FTP servers of New York Times and UNICEF get compromised

Internationally popular media resource ‘The New York Times’ has admitted that its FTP server credentials were compromised due to a recent hacking activity done by a group of hackers. Reacting to an alert issued by Hold Security, which is a Wisconsin based company that monitors cyber attacks, ‘The New York Times’ issued a public statement that its FTP servers were surely compromised, but there was nothing to panic, as its team of experts were already on the task to nullify the affect to the core.

It has been reported that hackers obtained success in gaining the credentials of more than 7,000 FTP sites and posted them in few underground forums. The other company which also happened to have crossed the radar of the hackers is UNICEF, whose credentials are also on the list submitted to a tech forum.
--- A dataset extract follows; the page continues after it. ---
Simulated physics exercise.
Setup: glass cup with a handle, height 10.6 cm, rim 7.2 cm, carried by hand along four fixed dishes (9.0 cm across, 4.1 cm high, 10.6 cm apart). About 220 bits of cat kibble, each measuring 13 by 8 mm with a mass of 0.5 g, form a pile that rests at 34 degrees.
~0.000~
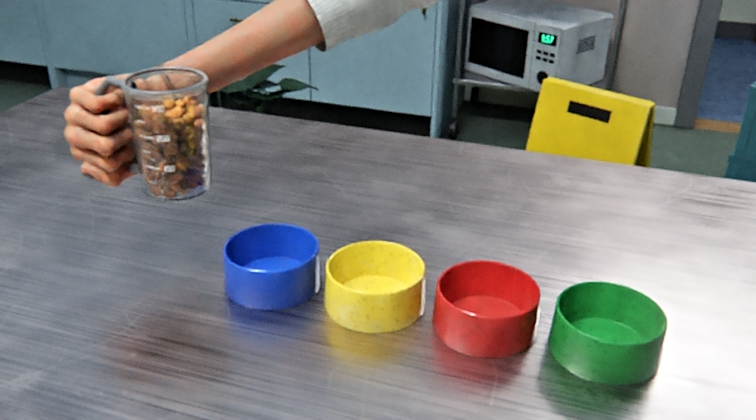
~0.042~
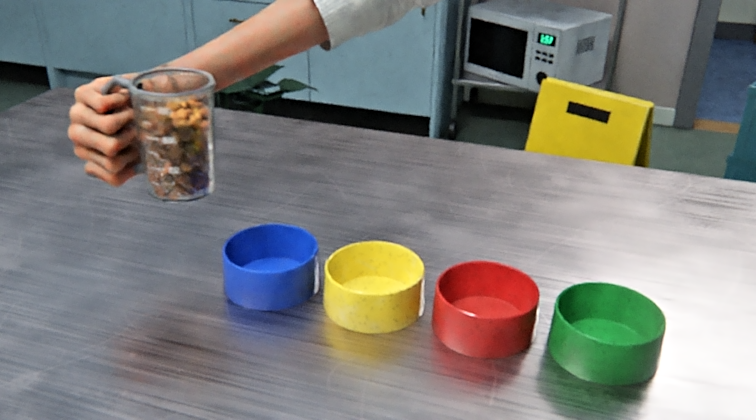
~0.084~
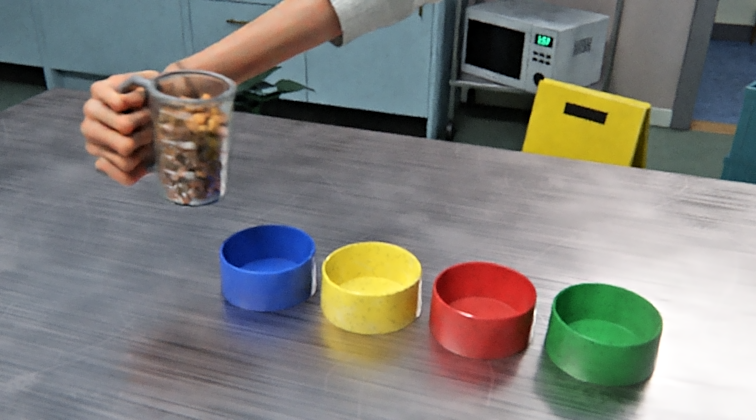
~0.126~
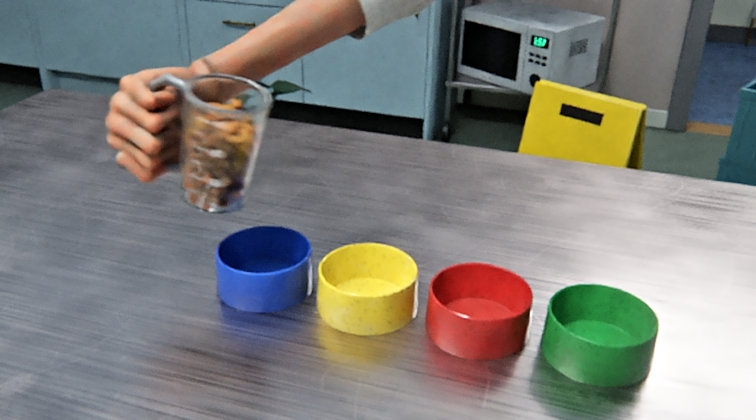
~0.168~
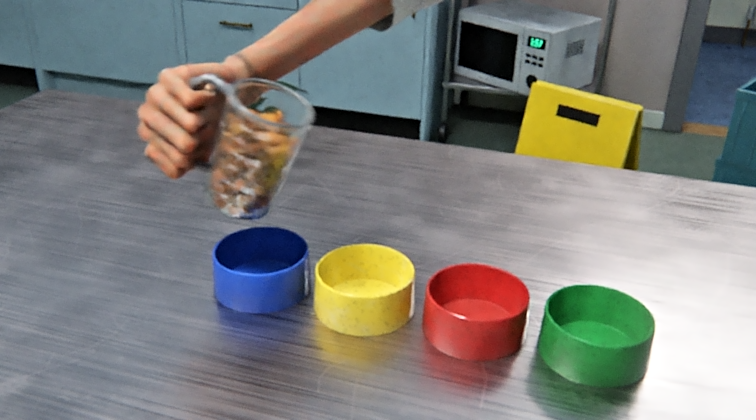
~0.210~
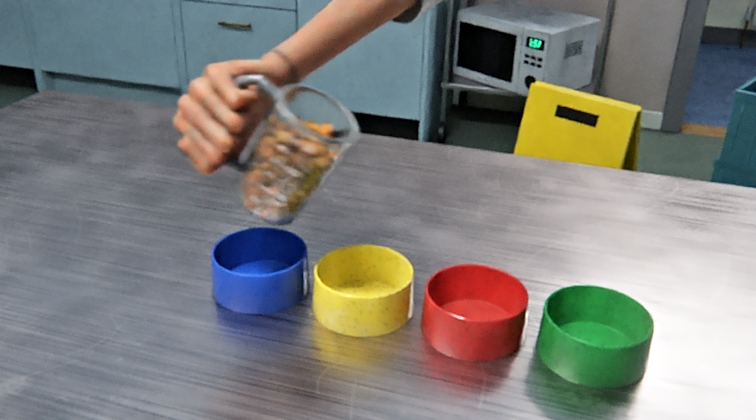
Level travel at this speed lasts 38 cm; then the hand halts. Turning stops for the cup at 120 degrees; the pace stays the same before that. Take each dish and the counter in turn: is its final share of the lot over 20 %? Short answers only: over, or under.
Red under. Blue under. Green over. Yellow under. Counter over.
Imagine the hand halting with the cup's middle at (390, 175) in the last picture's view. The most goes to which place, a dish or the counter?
Result: Biggest portion at red.
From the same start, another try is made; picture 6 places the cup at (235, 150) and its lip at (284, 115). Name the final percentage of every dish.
Kept per dish: Red = 0, blue = 0, green = 70, yellow = 0.
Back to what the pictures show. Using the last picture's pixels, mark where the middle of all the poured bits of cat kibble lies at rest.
After settling, the middle sits near (629, 347).
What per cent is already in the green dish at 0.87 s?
Around 35 in a hundred by then.
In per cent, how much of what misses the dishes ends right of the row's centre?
Share on that side: Roughly 100 %.
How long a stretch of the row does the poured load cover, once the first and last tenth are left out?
Length: Approx. 20 cm.
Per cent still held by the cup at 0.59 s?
65 %.
After 0.44 s, tilt 76 degrees; cup holds 100 %.
Then, at 0.59 s, tilt 106 degrees; cup holds 65 %.
After 0.87 s, tilt 120 degrees; cup holds 20 %, green 35 %.
In the end, at 1.6 s, red 0 %, blue 0 %, green 55 %, yellow 0 %, counter 45 %.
Conversely, UNICEF has divulged that it has no threat from the recent hack, as it has already disabled the application almost a year ago (strange isn’t it?). Moreover, UNICEF has also disclosed that its security, network and storage infrastructure was in the hands of a third party and that company has already issued it a statement that all was going well and accordingly.

Note- FTP servers are online repositories, where people can upload and download files and access them remotely with a secured login and password.
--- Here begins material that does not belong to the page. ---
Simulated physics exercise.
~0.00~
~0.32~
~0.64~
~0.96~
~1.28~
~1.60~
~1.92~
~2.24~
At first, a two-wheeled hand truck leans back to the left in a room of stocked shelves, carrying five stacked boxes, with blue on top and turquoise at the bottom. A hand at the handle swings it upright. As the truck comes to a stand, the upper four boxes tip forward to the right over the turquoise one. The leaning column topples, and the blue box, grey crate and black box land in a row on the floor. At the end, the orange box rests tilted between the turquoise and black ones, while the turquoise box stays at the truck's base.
By Default, the FTP servers are accessed from the web browser. Similar, to an email server accessed by the user. In general, hackers practice a procedure of embedding spam email links and send them to users with a company familiar to them. When a victim clicks on these links, they become easy target to these hackers and the saga continues.

As per the report given by Alex Holden, chief information security officer of ‘Hold Security’ the attackers gained those credentials through a malware installed on the computers at the affected organization.

As soon as this news spread on a popular social media platform, few of the platform users tweeted that hack was done in order to oppose NSA Surveillance activity. Eileen Murphy, the head of communications for the times, remained silent on this issue and said that he could not reveal anything until the investigation gets concluded.